The benefits of using modules are many, and very well-documented here: https://clang.llvm.org/docs/Modules.html. The only question that remains, besides when we will get reliable compilers, is how to best structure programs with modules.
I must add that there is no correct way of doing this, and as always with C++, we have different options. Modules were only accepted because they are a strictly non-breaking change, and because they can be adopted gradually. If this was not the case, the proposal never would have been accepted in the first place.
With that out of the way, these are some general rules:
- Each translation unit must export a module. The exception is for the main file. Why? Because without headers how else can we access the definitions in our code without exporting them?
- Don't use headers together with modules, except for as a transition period away from headers.
- Don't be afraid of heavily templated code inside modules. A module is compiled into a BMI (binary module interface), which is a binary form of an abstract syntax tree; so the compiler can generate the template instantiations on request by simply reading the binary files. HUUGE bonus! No more header-only libraries.
- Libraries can no longer depend upon header files containing documentation, and must use alternative means. The best bet is auto-generated documentation through doxygen or similar tools. I would suggest publishing a pdf, but html is also a viable option.
- Libraries can be built first and then distributed - we do this already - but now we will just no longer distribute the headers. This is likely a lot safer.
- Include directories will not matter anymore, only module mappers. So creating reliable build tools is going to be a lot easier (let's get rid of CMake in the process, shall we?).
- While I will not suggest how to structure open-source projects or their distributions, nor the architecture of build tools, I will say this: Module mapping files is going to be the way to go. Whether these should be distributed as part of the source code, or generated by the client's compiler, is unknown.
NOTE: This is subject to change!
We have roughly two choices for the structure of a code base, following the rules described above (at least to my knowledge - correct me if I'm wrong!).

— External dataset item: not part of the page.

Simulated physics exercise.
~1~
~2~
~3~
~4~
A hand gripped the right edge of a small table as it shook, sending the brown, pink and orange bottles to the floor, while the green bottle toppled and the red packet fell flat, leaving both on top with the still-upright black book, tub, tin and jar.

These two choices are:
- Using submodules / module partitions
- Using module implementation files
I will briefly showcase code for both of them:
// submodule
export module std.math : pwr;
import std.cstdint;
/*
* Documentation string here.
*/
export constexpr bool is_pwr2(uint32_t val) {
return uint32_t{0} == ((val - uint32_t{1}) & val);
}// module interface unit / module
export module std.math;
export import :pwr;// application
import <iostream>; // header unit, ie. not yet modularized! (example)
import std.math;
int main()
{
std::cout << std::boolalpha << "is_pwr2(16): " << is_pwr2(16) << '\n';
return 0;
}Note how the exported symbol is_pwr2 is directly accessible inside the
application, which in this case is because it has not been placed inside
a namespace.
// module interface unit
export module std.math;
import std.cstdint;
/*
* Documentation string here.
*/
export constexpr bool is_pwr2(uint32_t val);// module implementation unit
module std.math;
import std.cstdint; // I am unsire if this will be needed!

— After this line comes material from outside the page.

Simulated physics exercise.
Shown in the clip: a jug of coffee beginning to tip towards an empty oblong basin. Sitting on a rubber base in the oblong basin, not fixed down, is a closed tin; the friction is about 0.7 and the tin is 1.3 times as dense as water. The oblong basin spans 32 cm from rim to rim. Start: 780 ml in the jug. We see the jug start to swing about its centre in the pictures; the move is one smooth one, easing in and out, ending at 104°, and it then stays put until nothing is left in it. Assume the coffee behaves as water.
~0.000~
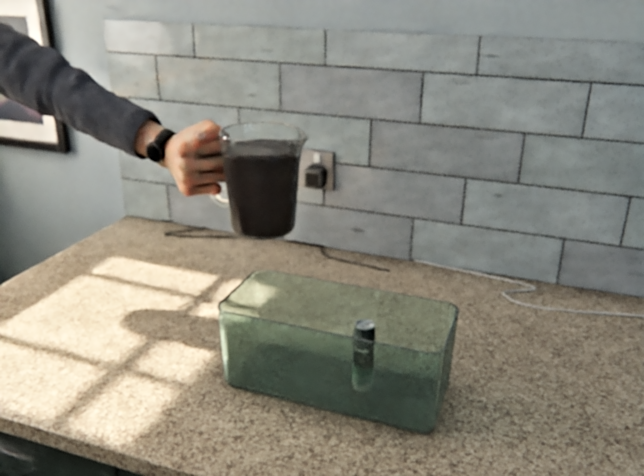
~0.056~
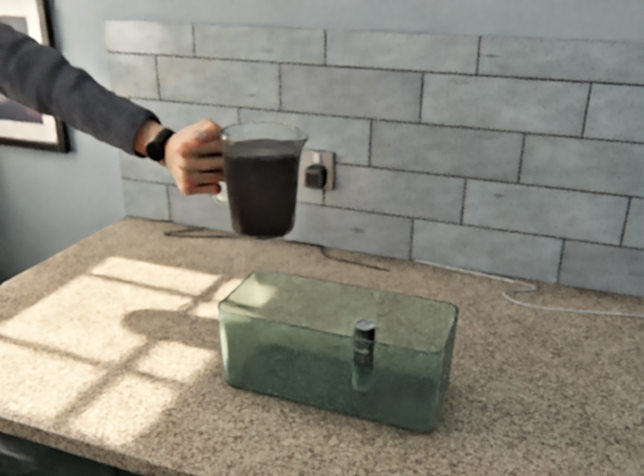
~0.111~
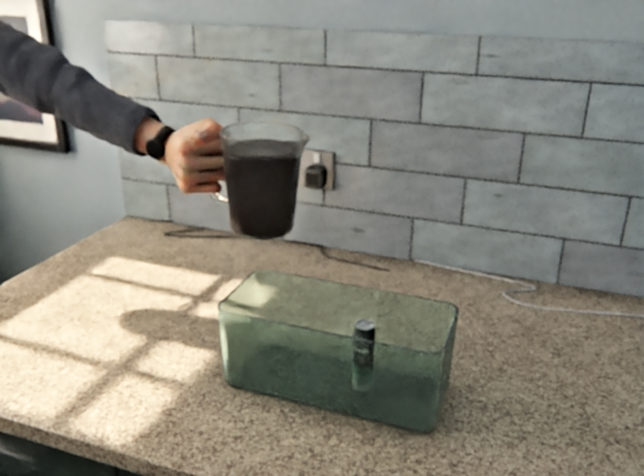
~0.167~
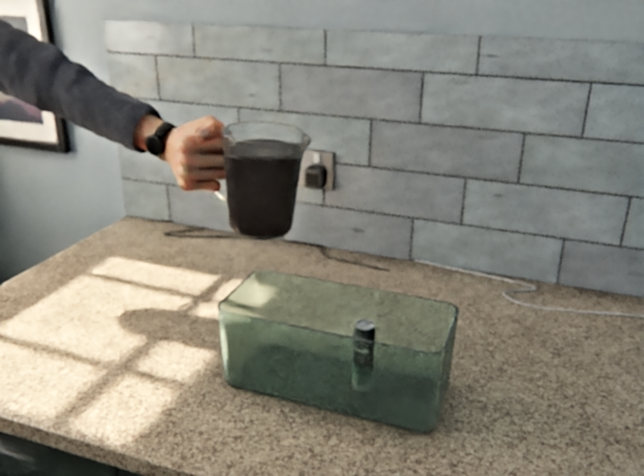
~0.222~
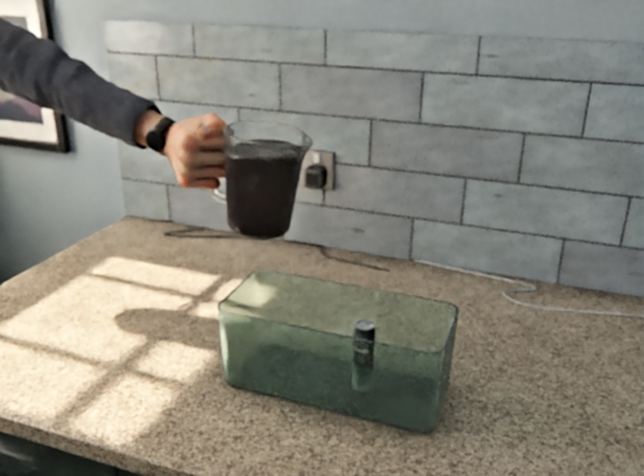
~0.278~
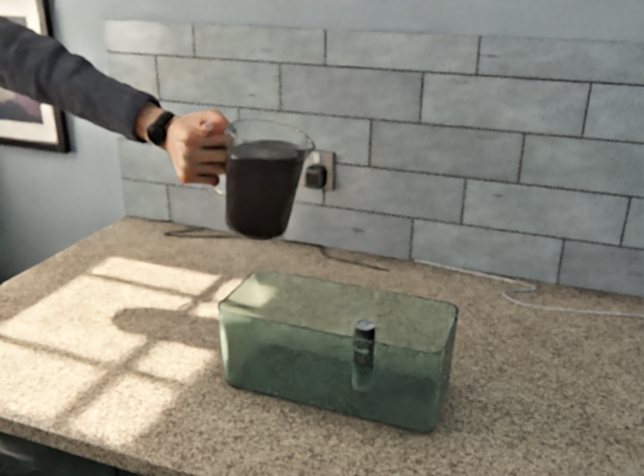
In the video, a hand holds a glass jug of dark liquid above a green, see-through oblong basin with a small dark-topped object inside on a speckled countertop, then gradually tilts the jug slightly to the right.
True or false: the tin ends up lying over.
True.
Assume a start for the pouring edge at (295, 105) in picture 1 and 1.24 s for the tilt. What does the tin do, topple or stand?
Then it tips over.
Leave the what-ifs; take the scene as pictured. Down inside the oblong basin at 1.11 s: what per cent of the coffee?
My estimate is about 42 percent.
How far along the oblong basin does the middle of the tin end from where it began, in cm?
Shift of tin centre: Approx. 6.0 cm.
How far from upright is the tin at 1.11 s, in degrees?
About 0 degrees.
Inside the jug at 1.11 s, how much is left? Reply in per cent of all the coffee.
36 per cent or thereabouts.
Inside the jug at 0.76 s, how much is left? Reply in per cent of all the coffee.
Some 86 per cent.
After 0.76 s the tilt is 60° and 86 per cent is still to pour; the tin stands where it began.
After 1.11 s the tilt is 95° and 37 per cent is still to pour; the tin stands where it began.
After 1.48 s the tilt is 104° and 2 per cent is still to pour; the tin leans 10°.
After 1.88 s the tilt is 104° and 0 per cent is still to pour; the tin lies on its side.
In the end the tin lies on its side.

export constexpr bool is_pwr2(uint32_t val) {
return uint32_t{0} == ((val - uint32_t{1}) & val);
}// application
import std.iostream; // module unit, ie. has been modularized! (example)
import std.math;
int main()
{
std::cout << std::boolalpha << "is_pwr2(16): " << is_pwr2(16) << '\n';
return 0;
}I think this is too early to say. I'm already assuming a lot by writing this code. The 2) approach with module implementation units is the most similar to the current header/source file approach, so that will most likely end of being the most widely adopted. In my own opinion the submodule approach is more clean, but module exports from submodules is a matter of debate. We will see how this develops.